詳しくは上記の記事を参照していただきますが、弁護士の厳しい実態を裏付けるとされる統計を検証し、「弁護士の就職難」に対するさまざまな反論を行っています。

その他にも、

「法律事務所のみの求人倍率は概ね0.7~0.8倍と1倍を割る水準。このところ求人を増やしている企業の法務部も含めれば、求人倍率は軽く1倍を超えてくる。法律事務所以外はイヤという人を除けば、むしろ売り手市場だ」 「就職以外にもOJTの機会を得るチャンスはある。弁護士会活動に積極的に参加すれば、即独でも上の世代の弁護士と知り合えて下請け仕事をもらう機会もある。労働環境が劣悪なブラック事務所に就職するくらいなら即独や早独の方がマシ」(65期の弁護士)

という意見が紹介されています。

しかしながら、さらに一方では「弁護士の就職難に対する反論」への反論もあります。

弁護士の武本夕香子先生はご自身のブログでこのように指摘されています。

彼らに言わせれば、「弁護士を募集しても応募がない」と嘆く弁護士もいるのだそうで、弁護士の就職難は「都市伝説」、就職難の根拠とされる数字には「マジック」があり、「登録抹消」の実態には裏があるとのことのようです。「そもそも、弁護士は就職する必要があるのかという疑問もあ」るのだそうで、「司法研修所を出ているのですから、「就職しないと仕事ができないというのもおかしなお話」なのだそうです。   「弁護士を募集しても応募がない」と言う弁護士が存在したとして、だからと言って弁護士の就職難が存在しないとの結論を導けるわけではありません。 大半の弁護士が「経費削減のため弁護士を辞めさせることはあっても新人弁護士を募集する余裕はない」「弁護士を1名募集すると、100名以上集まってくるので困る」「修習生があまりにも気の毒で、就職の話題はタブーである」等々と言っていますが、中には、「弁護士を募集しても応募がない」との稀有な弁護士がいることもあり得るからです。 ただ、もし、「弁護士を募集しても応募がない」と嘆く弁護士を見つけたら、即刻、弁護士会に情報提供して戴きたいと思います。どこの単位会も就職先のない修習生で溢れかえっているからです。

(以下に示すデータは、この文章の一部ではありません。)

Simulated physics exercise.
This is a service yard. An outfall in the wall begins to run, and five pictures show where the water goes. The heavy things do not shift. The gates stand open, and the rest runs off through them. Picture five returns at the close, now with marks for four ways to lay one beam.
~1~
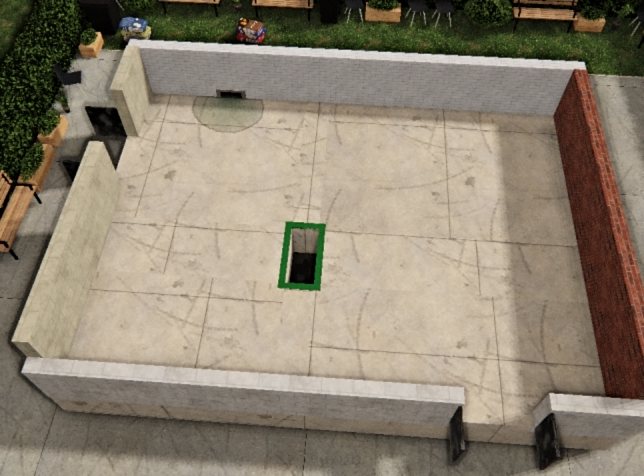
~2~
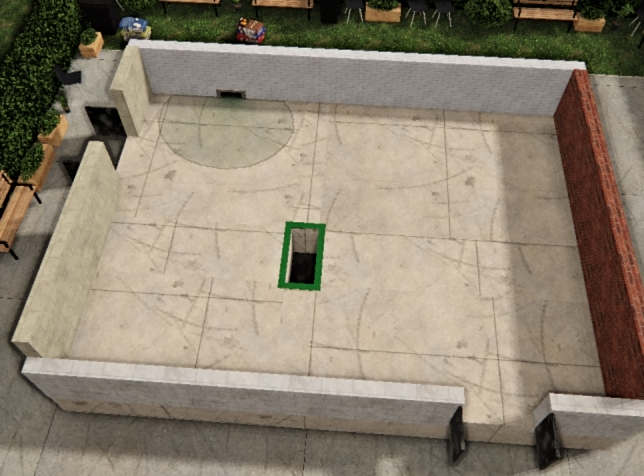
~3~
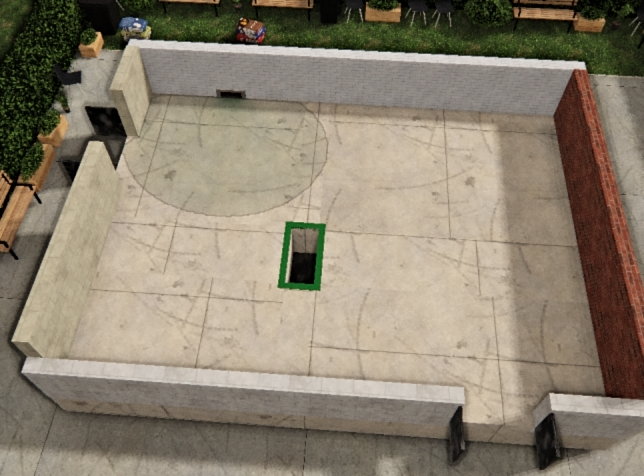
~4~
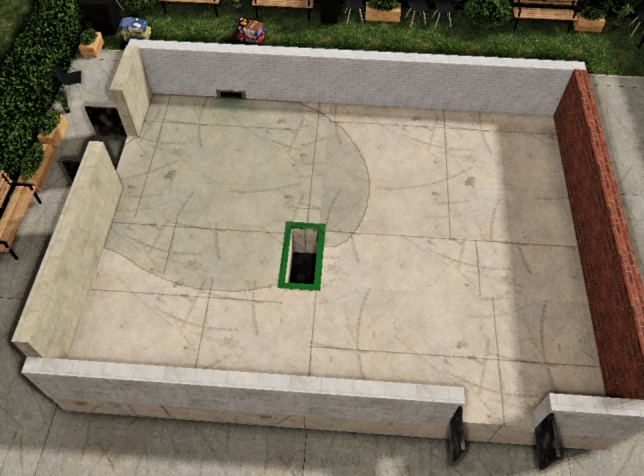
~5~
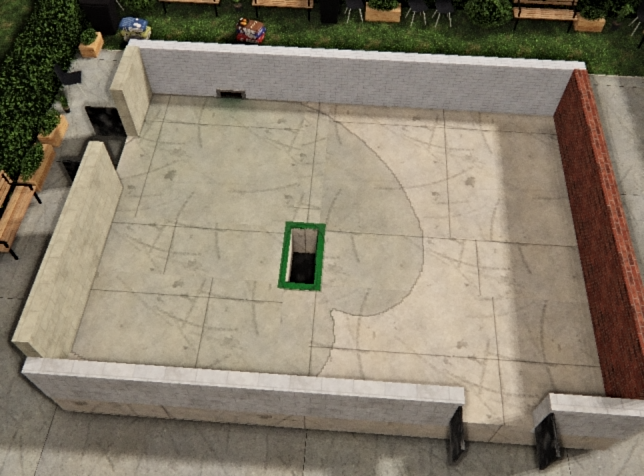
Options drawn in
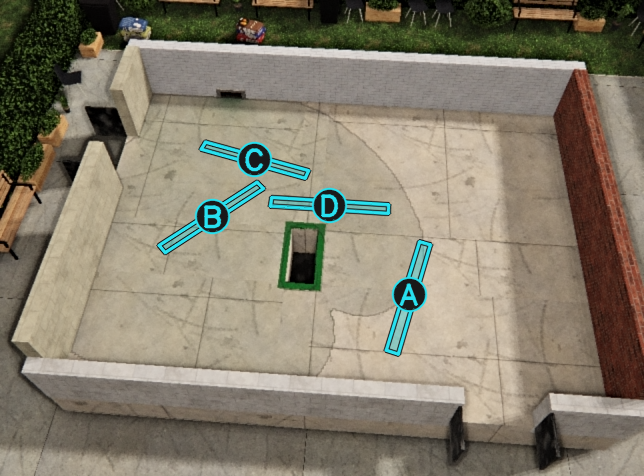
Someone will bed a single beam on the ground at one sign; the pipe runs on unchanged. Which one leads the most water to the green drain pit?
A.
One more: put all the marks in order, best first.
The order is A, B, D, C.
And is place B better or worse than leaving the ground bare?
Place B is worse.
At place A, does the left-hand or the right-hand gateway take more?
More leaves on the right.
In cyan, A from (392, 352) to (425, 243); B from (162, 248) to (260, 185); C from (203, 145) to (306, 174); D from (271, 201) to (388, 209).
If A is chosen, about 25 % of the stream goes into the green drain pit, about 66 % out by the gates.
If B is chosen, about 16 % of the stream goes into the green drain pit, about 79 % out by the gates.
If C is chosen, about 4 % of the stream goes into the green drain pit, about 89 % out by the gates.
If D is chosen, about 8 % of the stream goes into the green drain pit, about 85 % out by the gates.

そして先日行われた就職説明会では、100名近い修習生に対して、法律事務所が6つ、法務人材の採用を希望する一般企業が2つというお寒い状況であったことを紹介。

また司法改革以前は「弁護士会費を節約するために弁護士登録を遅らせる」こと自体がなかったこと、つまり、「経費節減(かつてはそんな発想自体なかった)のために登録を遅らせる」ということ自体が弁護士の需要のなさを物語っていると指摘されています。

その他にも、 「「結局は就職できているではないか」という主張が盛んにされているが、弁護士過剰の中で新人弁護士は旧司法試験時代よりもはるかに希望条件を下げて就職しているので、そのような主張は妥当ではない」 という意見が散見されました。

新人弁護士が就職難を乗り切るには?

「就職難」「稼げない」といわれるこの厳しい状況を新人弁護士が乗り切るにはどうしたらいいでしょうか?

新人弁護士が就職難を乗り切る方法を2つご紹介します。

(1)法律事務所に登録だけさせてもらう

法律事務所に就職できなかった場合は、法律事務所に弁護士として登録だけさせてもらうのも1つの方法です。

いわゆる「ノキ弁(軒先弁護士)」で、事務所のスペースを間借りして弁護士業務を行います。

まれに法律事務所のおこぼれ仕事をもらえることもありますが、独立扱いなのでノキ弁に給料はなく、自分で顧客を探して収入を得なくてはなりません。

またその収入の中から法律事務所の賃料などの経費を払う必要があります。

(2)地方弁護士になる

この就職難を生き残るには、「地方弁護士」が狙い目です。 弁護士の就職難はみんなが都心の法律事務所を希望しているからであって、「場所を選ばなければ十分に稼げる」といわれています。

都心ではそこらじゅうに法律事務所の看板を見かけますが、地方では一番近くの弁護士に会うだけでも車で何十分もかかるということはザラです。

田舎暮らしに問題がなければ就職先はいくらでも見つかるでしょう。

まとめ

今回は「弁護士の就職難」を掘り下げてみました。

いくら「就職難、稼げない」といわれても、弁護士は社会にとって必要不可欠な存在です。

ぜひあなたに最善な職場や働き方を見つけていきましょう。